RateSetter is managed by an experienced team with a FinTech focus. Daniel Foggo, CEO, won Fintech leader of the year in 2016. The platform was established in the UK in 2009 making it a very early entrant into the marketplace lending industry. The concept was transplanted to Australia in 2014 and is operating under its own credit license number (449176).

Ratesetter offers both personal as well as small and medium enterprise loans. Investors can contribute towards multiple loans. Rates of interest are set by market forces. A lot of these loans are likely to be under secured (or possibly not secured on an asset at all, especially in the case of personal loans). This is something to be aware of. The platform may be more heavily exposed to adverse credit conditions during a macroeconomic downturn (more people are likely to default if unemployment increases, for example) than some other marketplace or peer to peer lenders operating in a different sector.

However, Ratesetter maintains a provisioning fund, out of which it compensates lenders in the case of late payment or default. The company makes no guarantee that all losses will be covered by this fund (in the event of a serious liquidity or economic event the fund may not be large enough). However as at early September 2016 the fund was capitalized at 183% of expected bad debt.

The platform has very low minimum investment criteria (from $10) and short terms where desired, however both these points are mitigated somewhat by the fine print (make sure you read all of it). Unlike many platforms, Ratesetter does charge investors fees. Lenders are charged 10% fee on gross interest earned and, unlike some other platforms, any interest earned from unattributed or holding funds is retained by Ratesetter.

Although terms are advertised “from 1 month”, it should be noted that the fine print indicates that in circumstances where other funds are not available, some short term loans may be rolled over into longer terms at the discretion of Ratesetter. That is, the liquidity you may think you have needs to be checked against the fine print. This is broadly similar to bond funds we’ve covered before (here and here) that will undertake to give investors access to their funds shortly after request but in adverse events have the power to hold those funds.

I gave Ratesetter a call to see how often this has occurred in their experience: their response was that they have never held an investor’s funds beyond the specified time without agreement, but have in some cases offered higher rates to reach an agreement to roll over the investment. As always, read the fine print and plan accordingly.

Investors should also be wary of appropriately diversifying their investment within the platform as well as within their portfolio as a whole: make sure you understand risk and return as mediated by the platform and not just in general terms.
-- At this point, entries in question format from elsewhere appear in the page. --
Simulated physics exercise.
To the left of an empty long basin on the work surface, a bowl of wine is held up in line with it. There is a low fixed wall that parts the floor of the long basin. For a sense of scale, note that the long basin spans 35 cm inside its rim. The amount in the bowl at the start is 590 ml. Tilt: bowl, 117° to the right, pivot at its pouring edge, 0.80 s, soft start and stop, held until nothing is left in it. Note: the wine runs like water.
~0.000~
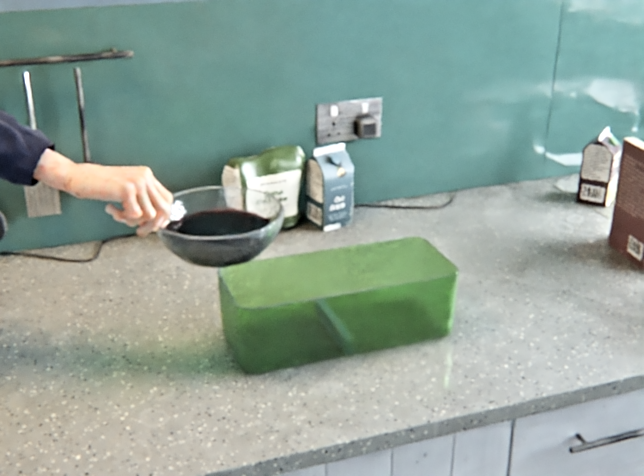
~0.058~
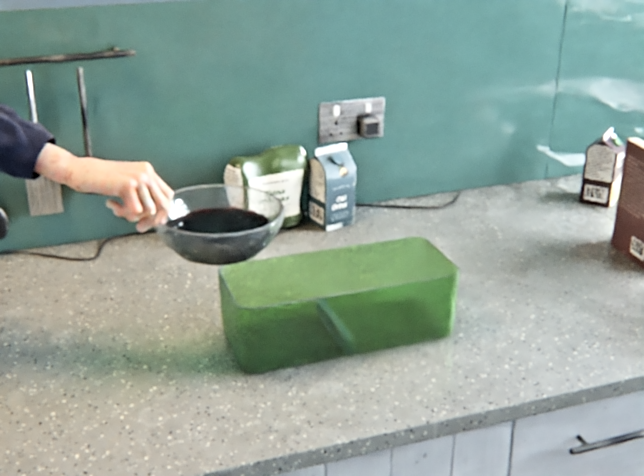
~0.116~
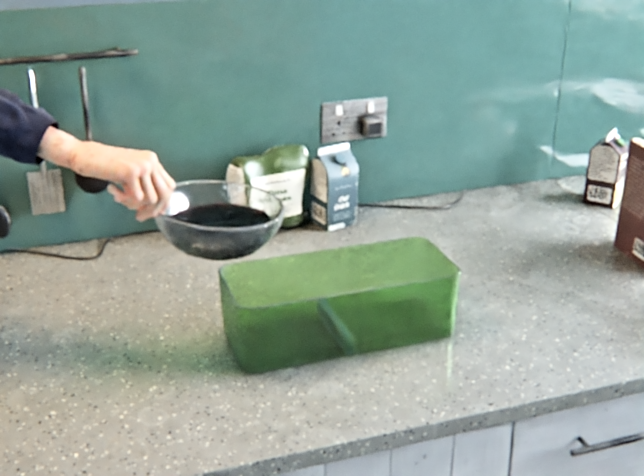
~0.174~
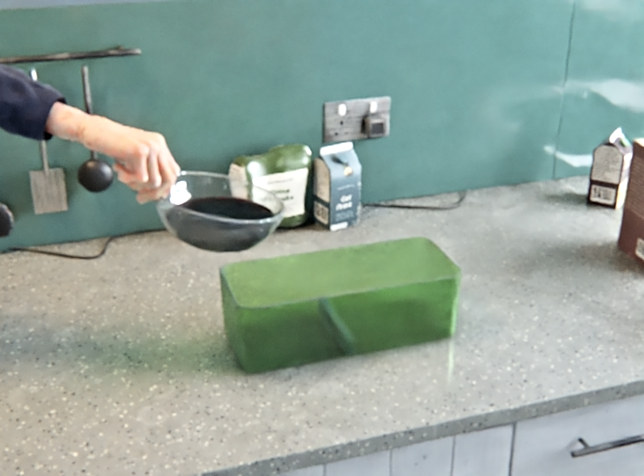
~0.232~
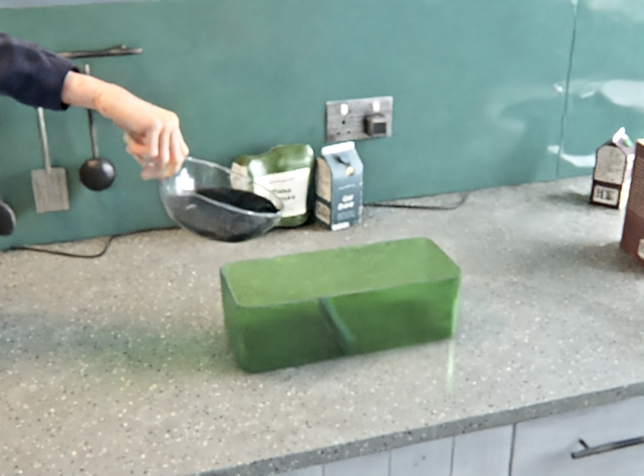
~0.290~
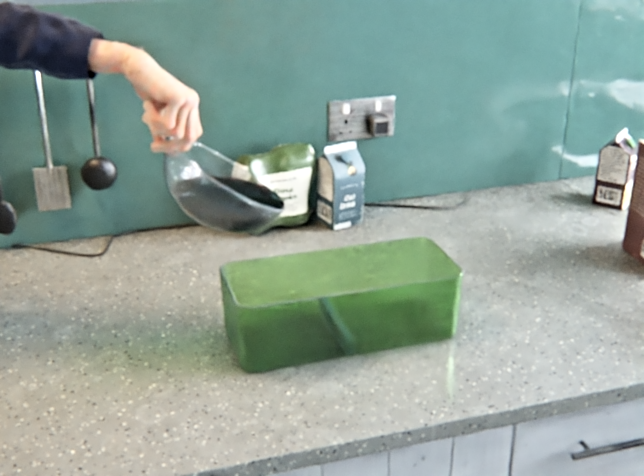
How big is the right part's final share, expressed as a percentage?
Some 72 per cent.
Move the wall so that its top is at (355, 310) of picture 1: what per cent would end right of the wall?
Then about 55 per cent.
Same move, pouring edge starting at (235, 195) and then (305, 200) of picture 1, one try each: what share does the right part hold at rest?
The first try gives around 25 percent, the second around 70 percent.
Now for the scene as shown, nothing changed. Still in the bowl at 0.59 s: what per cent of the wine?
About 8 percent.
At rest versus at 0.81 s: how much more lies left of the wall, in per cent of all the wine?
9 %.
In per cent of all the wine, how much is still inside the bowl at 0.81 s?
Close to 0 percent of the total.
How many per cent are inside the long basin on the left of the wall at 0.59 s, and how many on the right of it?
I'd say about 5 left and about 18 right.
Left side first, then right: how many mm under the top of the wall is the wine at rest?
Close to 22 mm left and close to 10 mm right.
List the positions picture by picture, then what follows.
In the first frame, tilt 0°; pouring edge (281, 204); surface from (162, 236) to (272, 221); the long basin's rim runs from (227, 289) to (441, 254); the wall's top is at (333, 318).
In the second frame, tilt 2°; pouring edge (281, 203); surface from (162, 234) to (272, 219).
In the third frame, tilt 6°; pouring edge (281, 203); surface from (163, 228) to (272, 216).
In the fourth frame, tilt 13°; pouring edge (282, 203); surface from (164, 219) to (274, 210).
In the fifth frame, tilt 23°; pouring edge (281, 203); surface from (166, 205) to (276, 203).
In the sixth frame, tilt 34°; pouring edge (281, 203); surface from (172, 191) to (276, 194); 1 per cent is over the edge.
After 0.59 s the tilt is 99° and 8 per cent is still to pour, 5 is left of the wall and 18 right of it.
After 0.81 s the tilt is 117° and 0 per cent is still to pour, 16 is left of the wall and 80 right of it.
After 1.05 s the tilt is 117° and 0 per cent is still to pour, 24 is left of the wall and 73 right of it.
After 1.30 s the tilt is 117° and 0 per cent is still to pour, 25 is left of the wall and 72 right of it.
In the end 25 per cent lies left of the wall, 72 right of it and 3 outside.
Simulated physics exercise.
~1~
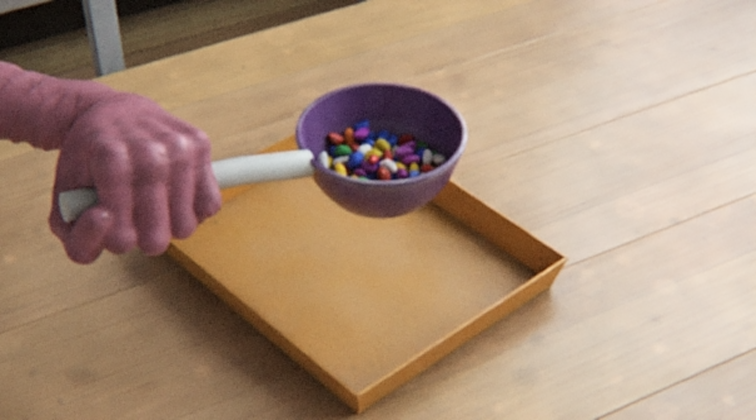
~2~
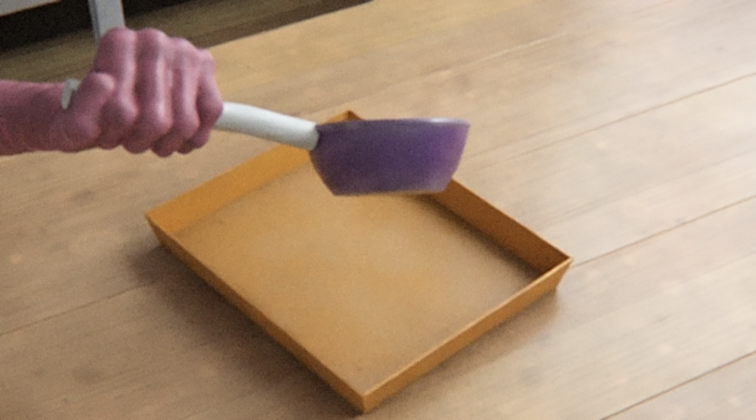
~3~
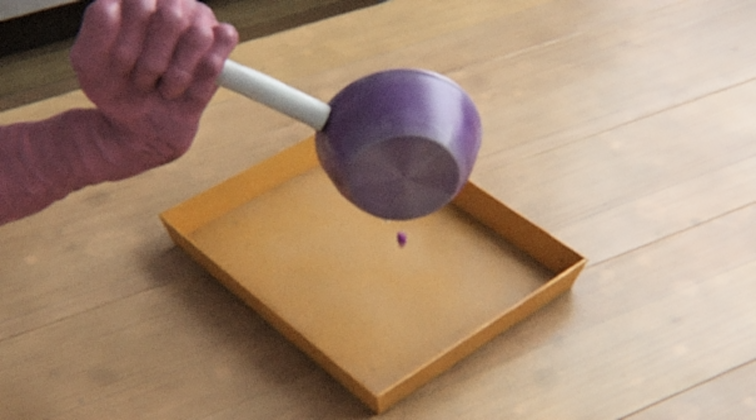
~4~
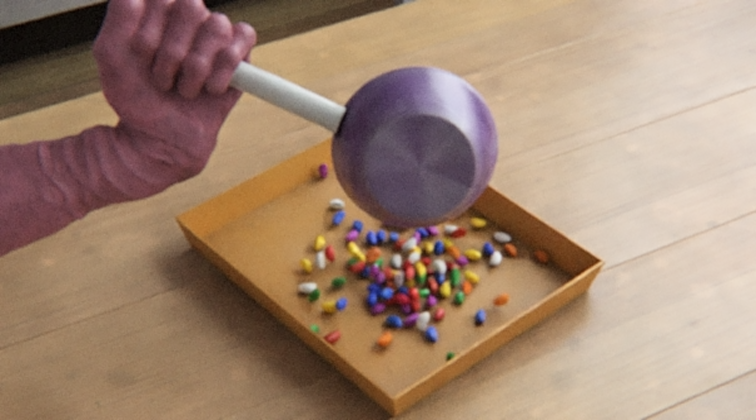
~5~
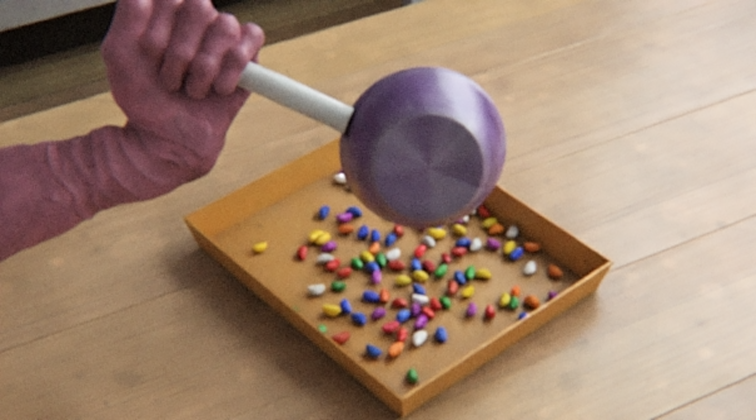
A purple ladle of colourful jelly beans, tipped by a pink hand, emptying into an orange tray where the beans scatter.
Ratesetter offers an accessibility to this product class that many other platforms don’t. Although it has features that you should be fully aware of, if you want to explore this asset class, but don’t have a large amount of capital you feel is prudent to invest in this sector, Ratesetter offers options to invest at much lower levels of financial commitment.

Company Name: Ratesetter
Product Name: Personal and SME lending
Advertised Rates: 3.5-9.8%

Advertised Term: 1-60 months, note the fine print
Minimum Investment Conditions: From $10, retail investors welcome

Best Features: Well stocked provisioning fund, well established company.
Big Questions to Ask Note fees and the fine print around short term lending.
Security: There may be some security, but unlikely that all loans are fully secured.